Все мы были потрясены, когда умер Роберт Лоуэлл. Он внушал любовь, был очень приятным человеком, и он был очень добр ко мне, когда я приехал в Нью-Йорк. Впервые я встретился с ним в Тринидаде, И! потом он и его жена Элизабет Хардуик были очень добры ко мне и моей жене, когда мы переехали в Нью-Йорк. Это было очень, очень горько. Мы с Сюзан Зонтаг, Роджером Страусом и Пэтом Стронгом, редактором, вылетели из Нью-Йорка в Бостон. Но никаких следов Иосифа, о котором они справлялись, не было. Произошла какая-то путаница в сроках, связанная с вылетом в Бостон. Затем я отправился на похороны, они были очень многолюдны. В церкви какой-то человек подошел и занял место рядом со мной. Я не знал, кто это такой, но у него было очень интересное лицо, прекрасный профиль, он высоко держал голову и был очень сдержан. Но мне было видно, что он тоже переживает это горе. Я предположил, что это может быть Иосиф Бродский. Уже не помню, были ли мы представлены после похорон, на улице, и в какой момент я заговорил с ним. Я думал тогда только о смерти Роберта. После этого мы отправились домой к Элизабет Бишоп, где была уйма народу. Трудно сейчас сосредоточиться на том, когда произошел какой-то контакт, но так случилось, что по возвращении в Нью-Йорк у нас завязалась очень стойкая дружба и мы часто виделись друг с другом[412].

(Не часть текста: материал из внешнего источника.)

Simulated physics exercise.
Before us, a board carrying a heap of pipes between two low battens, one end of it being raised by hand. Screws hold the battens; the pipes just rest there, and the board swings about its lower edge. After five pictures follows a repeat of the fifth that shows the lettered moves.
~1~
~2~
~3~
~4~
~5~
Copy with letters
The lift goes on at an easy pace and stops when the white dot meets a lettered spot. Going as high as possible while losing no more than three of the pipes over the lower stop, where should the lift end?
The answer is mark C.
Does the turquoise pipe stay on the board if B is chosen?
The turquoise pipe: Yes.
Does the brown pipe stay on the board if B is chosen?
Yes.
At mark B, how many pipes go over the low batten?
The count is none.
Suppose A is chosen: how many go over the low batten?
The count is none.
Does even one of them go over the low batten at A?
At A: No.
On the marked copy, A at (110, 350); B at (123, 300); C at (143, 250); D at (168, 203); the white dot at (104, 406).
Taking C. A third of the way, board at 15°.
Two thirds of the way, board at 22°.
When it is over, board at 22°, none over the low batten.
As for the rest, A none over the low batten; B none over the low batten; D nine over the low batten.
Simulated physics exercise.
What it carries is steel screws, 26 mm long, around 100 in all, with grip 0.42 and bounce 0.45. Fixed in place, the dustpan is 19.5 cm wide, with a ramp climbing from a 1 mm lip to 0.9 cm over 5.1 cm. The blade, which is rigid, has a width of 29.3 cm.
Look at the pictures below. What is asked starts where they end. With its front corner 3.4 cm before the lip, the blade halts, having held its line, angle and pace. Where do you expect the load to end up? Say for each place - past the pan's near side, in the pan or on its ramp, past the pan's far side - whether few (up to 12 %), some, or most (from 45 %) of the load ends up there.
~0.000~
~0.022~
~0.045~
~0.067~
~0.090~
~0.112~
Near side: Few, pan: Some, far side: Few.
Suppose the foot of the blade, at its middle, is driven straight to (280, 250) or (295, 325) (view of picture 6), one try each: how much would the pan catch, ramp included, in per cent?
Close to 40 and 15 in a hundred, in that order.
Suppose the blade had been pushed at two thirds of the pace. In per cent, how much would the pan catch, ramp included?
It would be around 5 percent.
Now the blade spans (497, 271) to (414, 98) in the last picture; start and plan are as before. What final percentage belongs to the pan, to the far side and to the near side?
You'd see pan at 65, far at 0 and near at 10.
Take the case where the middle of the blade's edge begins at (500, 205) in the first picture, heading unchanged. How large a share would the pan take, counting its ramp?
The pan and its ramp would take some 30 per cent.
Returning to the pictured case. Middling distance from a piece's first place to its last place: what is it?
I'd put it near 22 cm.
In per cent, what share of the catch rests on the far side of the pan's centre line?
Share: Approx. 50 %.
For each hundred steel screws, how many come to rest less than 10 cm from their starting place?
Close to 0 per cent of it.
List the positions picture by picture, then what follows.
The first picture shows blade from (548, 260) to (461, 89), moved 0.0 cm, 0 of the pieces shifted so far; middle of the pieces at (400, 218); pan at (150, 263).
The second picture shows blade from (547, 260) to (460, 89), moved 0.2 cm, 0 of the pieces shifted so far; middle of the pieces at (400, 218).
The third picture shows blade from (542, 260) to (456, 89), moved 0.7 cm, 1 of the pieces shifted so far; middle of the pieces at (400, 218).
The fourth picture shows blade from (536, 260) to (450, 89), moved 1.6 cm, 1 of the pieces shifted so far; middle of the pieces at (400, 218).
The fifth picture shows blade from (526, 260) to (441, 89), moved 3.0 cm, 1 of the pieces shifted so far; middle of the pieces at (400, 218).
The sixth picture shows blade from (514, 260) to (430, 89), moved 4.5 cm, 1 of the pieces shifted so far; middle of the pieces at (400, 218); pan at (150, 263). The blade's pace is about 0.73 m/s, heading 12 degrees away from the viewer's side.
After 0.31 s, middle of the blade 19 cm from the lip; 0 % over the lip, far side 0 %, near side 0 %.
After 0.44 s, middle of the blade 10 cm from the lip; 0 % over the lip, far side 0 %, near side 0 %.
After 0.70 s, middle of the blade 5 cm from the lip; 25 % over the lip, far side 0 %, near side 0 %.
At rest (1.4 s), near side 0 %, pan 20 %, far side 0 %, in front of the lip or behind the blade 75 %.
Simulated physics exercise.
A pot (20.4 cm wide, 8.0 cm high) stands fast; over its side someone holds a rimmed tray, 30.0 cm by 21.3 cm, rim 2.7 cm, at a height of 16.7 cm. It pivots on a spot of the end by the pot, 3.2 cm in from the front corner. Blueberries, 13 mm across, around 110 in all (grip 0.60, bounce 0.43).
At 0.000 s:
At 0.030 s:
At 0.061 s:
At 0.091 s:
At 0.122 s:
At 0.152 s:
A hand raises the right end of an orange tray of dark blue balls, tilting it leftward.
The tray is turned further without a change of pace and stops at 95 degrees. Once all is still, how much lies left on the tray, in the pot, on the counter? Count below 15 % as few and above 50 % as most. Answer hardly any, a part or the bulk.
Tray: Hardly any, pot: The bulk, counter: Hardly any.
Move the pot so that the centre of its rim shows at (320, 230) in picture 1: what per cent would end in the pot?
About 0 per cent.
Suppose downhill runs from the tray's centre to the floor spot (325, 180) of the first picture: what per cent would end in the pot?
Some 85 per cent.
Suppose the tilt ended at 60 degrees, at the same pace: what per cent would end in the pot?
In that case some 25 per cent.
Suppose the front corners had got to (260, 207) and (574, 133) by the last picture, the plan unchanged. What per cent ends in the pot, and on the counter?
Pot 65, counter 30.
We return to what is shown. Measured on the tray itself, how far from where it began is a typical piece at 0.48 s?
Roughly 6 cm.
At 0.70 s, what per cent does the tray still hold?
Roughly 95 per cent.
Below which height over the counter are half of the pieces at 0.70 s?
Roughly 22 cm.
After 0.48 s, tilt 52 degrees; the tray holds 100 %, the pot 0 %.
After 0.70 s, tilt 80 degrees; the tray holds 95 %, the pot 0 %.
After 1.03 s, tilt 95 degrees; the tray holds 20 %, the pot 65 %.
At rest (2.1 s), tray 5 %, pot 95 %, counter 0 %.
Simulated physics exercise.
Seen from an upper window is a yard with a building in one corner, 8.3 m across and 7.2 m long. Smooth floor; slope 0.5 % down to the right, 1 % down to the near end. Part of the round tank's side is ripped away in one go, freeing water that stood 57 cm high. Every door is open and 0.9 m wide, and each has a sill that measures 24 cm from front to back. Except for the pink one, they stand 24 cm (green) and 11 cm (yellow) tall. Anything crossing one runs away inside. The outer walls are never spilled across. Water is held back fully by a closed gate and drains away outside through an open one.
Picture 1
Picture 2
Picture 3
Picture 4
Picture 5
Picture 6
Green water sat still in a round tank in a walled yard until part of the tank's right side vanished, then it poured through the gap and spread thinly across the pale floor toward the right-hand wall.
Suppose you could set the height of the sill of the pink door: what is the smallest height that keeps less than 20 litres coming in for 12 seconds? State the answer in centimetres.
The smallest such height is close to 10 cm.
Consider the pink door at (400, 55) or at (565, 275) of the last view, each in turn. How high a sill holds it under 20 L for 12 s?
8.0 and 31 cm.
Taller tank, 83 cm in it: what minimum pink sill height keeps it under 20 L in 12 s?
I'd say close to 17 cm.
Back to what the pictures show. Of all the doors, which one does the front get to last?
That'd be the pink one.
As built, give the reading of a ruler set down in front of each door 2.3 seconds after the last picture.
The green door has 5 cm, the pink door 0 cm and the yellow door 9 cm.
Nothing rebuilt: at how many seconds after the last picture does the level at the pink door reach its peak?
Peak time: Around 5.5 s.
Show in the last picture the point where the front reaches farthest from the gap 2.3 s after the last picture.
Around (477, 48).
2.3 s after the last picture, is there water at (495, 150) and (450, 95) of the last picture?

Бродский уже знал о вас от Лоуэлла и читал некоторые из ваших стихотворений. Читали ли вы Бродского до этой встречи?
Я слышал о процессе[413]. Думаю, я видел пингвиновское издание[414].В то время я прочитал кое-что из русской поэзии.
Что вы находите особенно привлекательным в русской поэзии?
Русская поэзия, в особенности современная русская поэзия представляется мне непочатым краем работы, почти дебрями, в том смысле, что я не могу продраться к ней сквозь переводы. Конечно же, я знаю Пастернака, но большинство переводов Пастернака ужасающе упрощены, за исключением выполненных Лоуэллом. Лоуэлловского Пастернака я очень люблю. Потом, конечно, я читал "Охранную грамоту", которая превосходна как проза. Я многого не знаю у Цветаевой; я прочитал, опять-таки в переводе, кое-что из Ахматовой. Препятствие всегда заключается в переводе. Все, что было очень, очень сильным — становится сентиментальностью, и это очень рискованно для такого писателя, как Пастернак, который не страшится чувствительности, нежности и тому подобного. Но потом, когда это переводится на английский, мучительность становится слащавостью, которой изначально не было, и это тяжело. Ахматова воспринимается ошибочно по тем же причинам. Как правило, вы не можете отделить русскую поэзию от русской биографии; другими словами, Ахматова потому удостаивается внимания, что ее сын был в заключении, Цветаева — по причине ее самоубийства. Я имею в виду и остальных, например Есенина.